“We must learn from the mistakes of others because we cannot possibly live long enough to make them all ourselves.” That quote has been attributed to various individuals. But the sentiment is as true today as when it was first spoken.
While accusations of price gouging persist, it’s an old tactic. The earliest known use of the verb price-gouge appeared in the Detroit Free Press in the 1940s.
In the wake of a natural emergency or disaster, complaints of price gouging have elicited policies restricting the amount of price increases allowed on necessary items. There have been four occasions during the 20th century when the federal government enacted price-gouging policies — World War I, World War II, the Korean War and during the Nixon administration. A total of 37 states have enacted price-gouging policies prohibiting unreasonable increases in prices in the event of an emergency. The high prices in America today are the result of government policies.

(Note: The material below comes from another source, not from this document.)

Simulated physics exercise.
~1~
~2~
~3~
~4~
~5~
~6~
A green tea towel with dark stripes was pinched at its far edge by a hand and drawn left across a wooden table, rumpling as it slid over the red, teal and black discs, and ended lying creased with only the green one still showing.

Consumers might believe a price is simply the monetary worth placed on a product or service. But the concept of price is fundamental in economics. Market prices are determined by the supply and demand of individual products. The economic term, equilibrium, is the point where consumer choices and willingness to pay intersect with the cost of making and distributing products.

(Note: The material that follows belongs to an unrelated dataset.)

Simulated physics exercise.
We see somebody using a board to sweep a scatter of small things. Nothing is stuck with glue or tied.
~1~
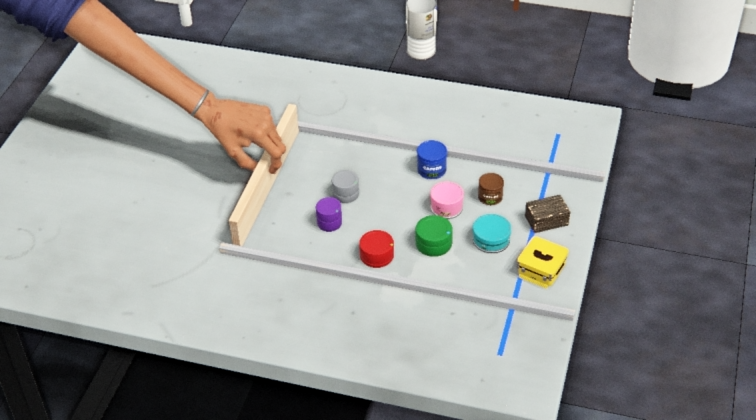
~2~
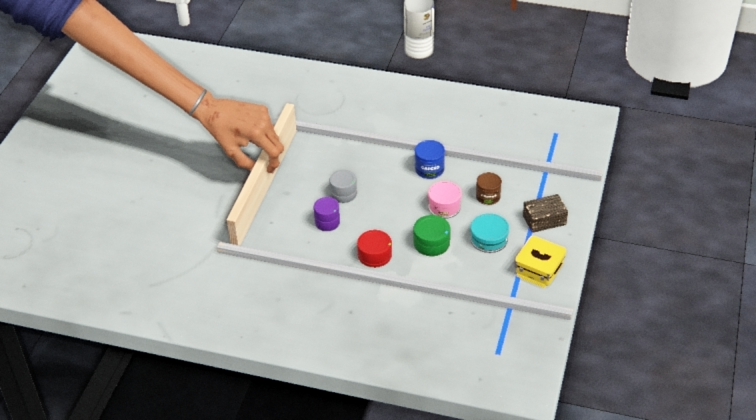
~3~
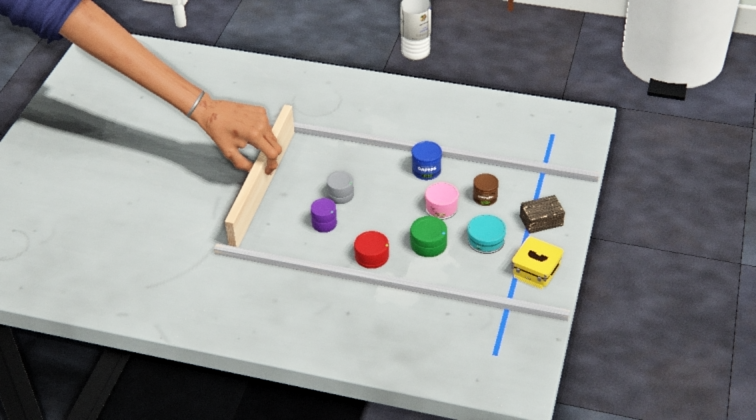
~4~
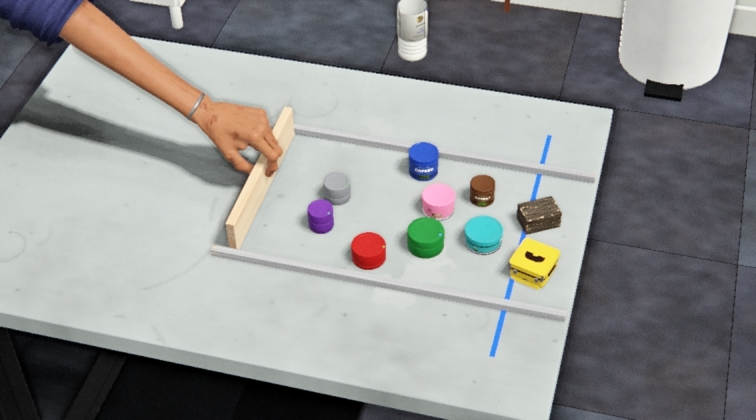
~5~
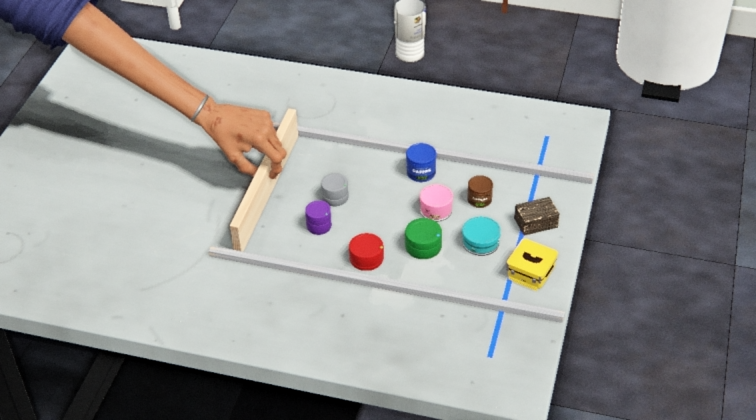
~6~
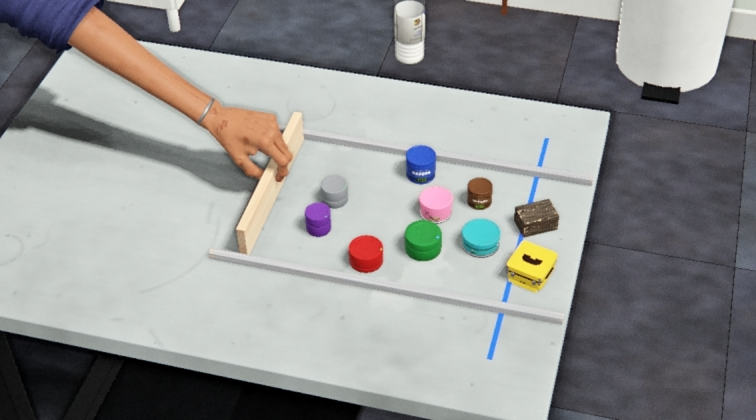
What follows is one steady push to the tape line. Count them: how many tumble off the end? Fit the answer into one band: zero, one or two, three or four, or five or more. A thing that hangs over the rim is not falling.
I would say one or two.
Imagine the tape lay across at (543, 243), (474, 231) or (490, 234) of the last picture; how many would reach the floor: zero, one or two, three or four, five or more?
So, for the three spots in the order asked, I'd go with three to four, zero and zero.
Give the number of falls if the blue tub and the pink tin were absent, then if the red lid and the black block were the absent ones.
Counts - first: 1, second: 0.
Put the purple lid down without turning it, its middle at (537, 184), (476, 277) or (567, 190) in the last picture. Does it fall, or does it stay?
Lab note - purple lid, per position: Is safe; is safe; is safe.
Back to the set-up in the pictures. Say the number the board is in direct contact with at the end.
The count in contact is 5.
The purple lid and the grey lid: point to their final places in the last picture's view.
The purple lid comes to rest close to (526, 261), while the grey lid rests close to (536, 226).
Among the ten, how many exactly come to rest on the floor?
2.
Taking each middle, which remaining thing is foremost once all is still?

Ryan Bourne, an economist with the Cato Institute, wrote “Prices and Price Controls: An Introduction.” He wrote transactions occur when they benefit both parties. If a buyer values a product more than the money parted with and the seller appreciates the cash more than the product relinquished, a trade is made. This refutes the idea businesses have free rein to set prices at whatever levels they wish.

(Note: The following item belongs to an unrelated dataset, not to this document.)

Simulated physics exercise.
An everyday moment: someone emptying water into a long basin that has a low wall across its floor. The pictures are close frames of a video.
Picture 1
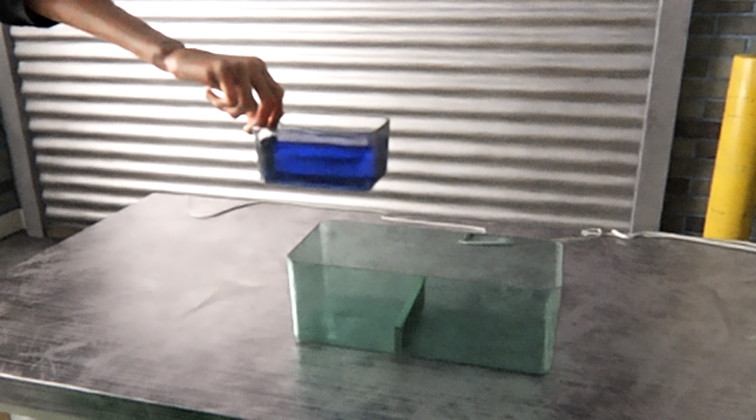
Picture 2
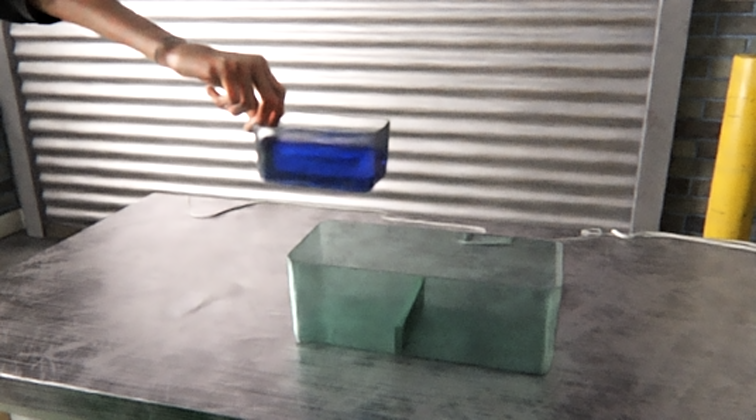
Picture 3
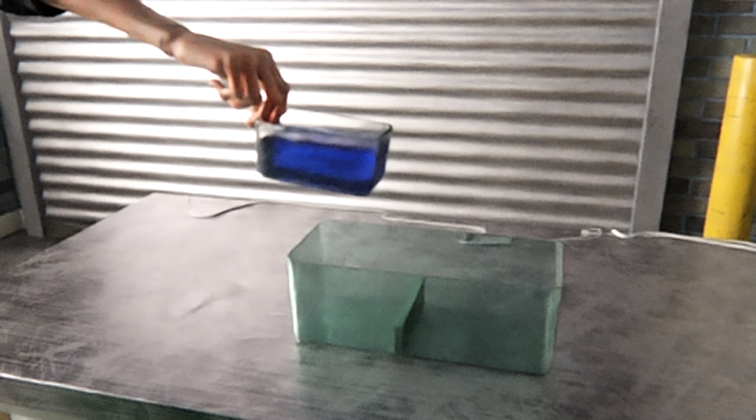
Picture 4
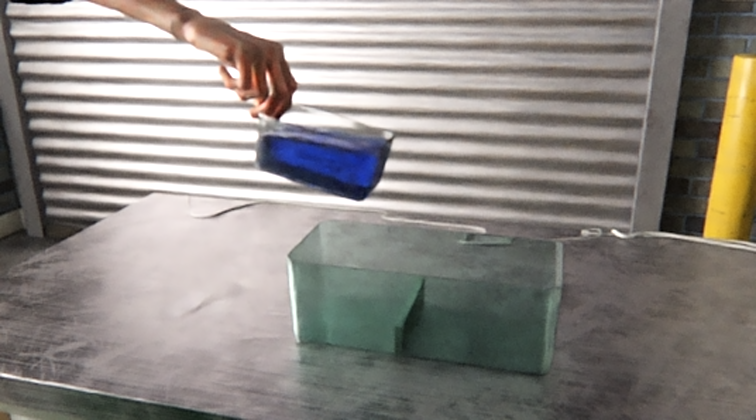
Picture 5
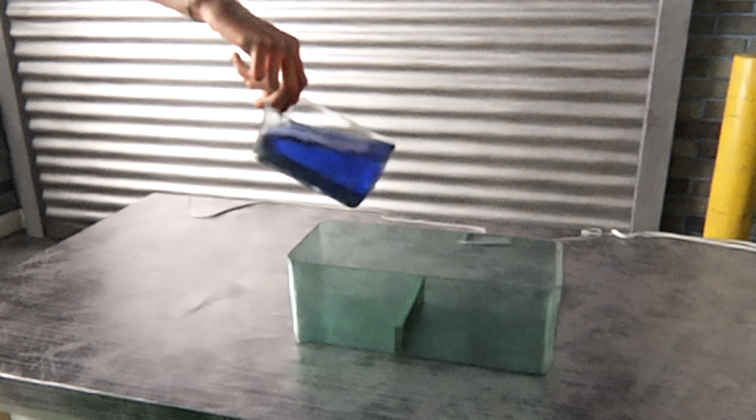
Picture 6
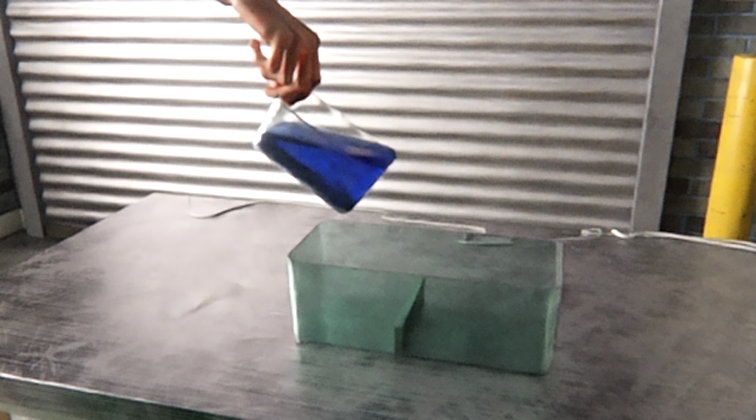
A hand steadily tilts a clear container of blue liquid rightward above a long greenish basin.
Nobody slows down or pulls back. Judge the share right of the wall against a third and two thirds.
In the end between a third and two thirds is right of the wall.
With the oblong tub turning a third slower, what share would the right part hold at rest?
It comes to 65 per cent or so.
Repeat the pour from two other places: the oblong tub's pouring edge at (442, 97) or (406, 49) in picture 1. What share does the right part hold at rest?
In turn 80 and 80 in a hundred.
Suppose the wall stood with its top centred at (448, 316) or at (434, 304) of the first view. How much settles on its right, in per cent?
First some 30, then 20 per cent.
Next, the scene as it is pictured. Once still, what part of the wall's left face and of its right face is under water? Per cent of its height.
Left about 40, right about 40.
A moment on, the oblong tub is tipped on its side and 19 per cent is still to pour, 9 is left of the wall and 33 right of it.
Next, the oblong tub is tipped right over and 3 per cent is still to pour, 32 is left of the wall and 61 right of it.
Then the oblong tub is tipped right over and 0 per cent is still to pour, 37 is left of the wall and 54 right of it.
Later the oblong tub is tipped right over and 0 per cent is still to pour, 41 is left of the wall and 57 right of it.
Finally, 41 per cent lies left of the wall, 57 right of it and 2 outside.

Blaming high prices on price gouging offers a way for politicians to look like they’re trying to solve a problem by resorting to government intervention and central planning. Bourne provided classic examples of how central planning can’t assess consumer needs or coordinate who needs what and how. The Soviet Union demonstrated the disastrous inadequacy of this approach. Germany’s split into a democratic capitalist state in the west and a communist state in the east also provides a perfect illustration. By the time the Berlin Wall came down, the gross domestic product per capita in East Germany was less than half the level of that in West Germany. The freedom to trade without government interference produces more trade and prosperity.
Politicians never admit their failure to live within a budget causes inflation. It’s easier to blame producers, laborers, merchants and others for high prices.
It seems especially advantageous during an election year to propose price controls. Price controls are government-enforced restrictions on the rates sellers charge for products. Politicians always use the excuse these policies help the poor.
Do price controls really benefit the poor?
George Reisman, professor emeritus of economics at Pepperdine University, described in his book, “The Government Against the Economy,” the pitfalls of price controls. Shortages exist when there are more buyers than products to buy. Central planners arbitrarily setting prices don’t know market forces, the requisite costs to produce products or consumer demand. Price controls can prevent the producer from expanding or making a profit. Businesses could cease to exist if production costs exceed the allowed pricing. Businesses are only viable with financial returns on their investments.
If prices are set below product replacement costs, the natural tendency of the public is to hoard in anticipation of shortages. The poor will be less likely to have adequate resources to buy extra quantities of the product before shortages worsen. The very people price control policies are supposed to help are harmed.
Price controls in the early 1970s resulted in shortages and even the destruction of farm animals because central planners froze the price of farm animals, but not the price of feed. That made it cheaper to kill animals than feed them. Government intervention is never better than a free market.
Politicians need not make this mistake again. They should learn from the past and the mistakes of others. The United States is running out of time.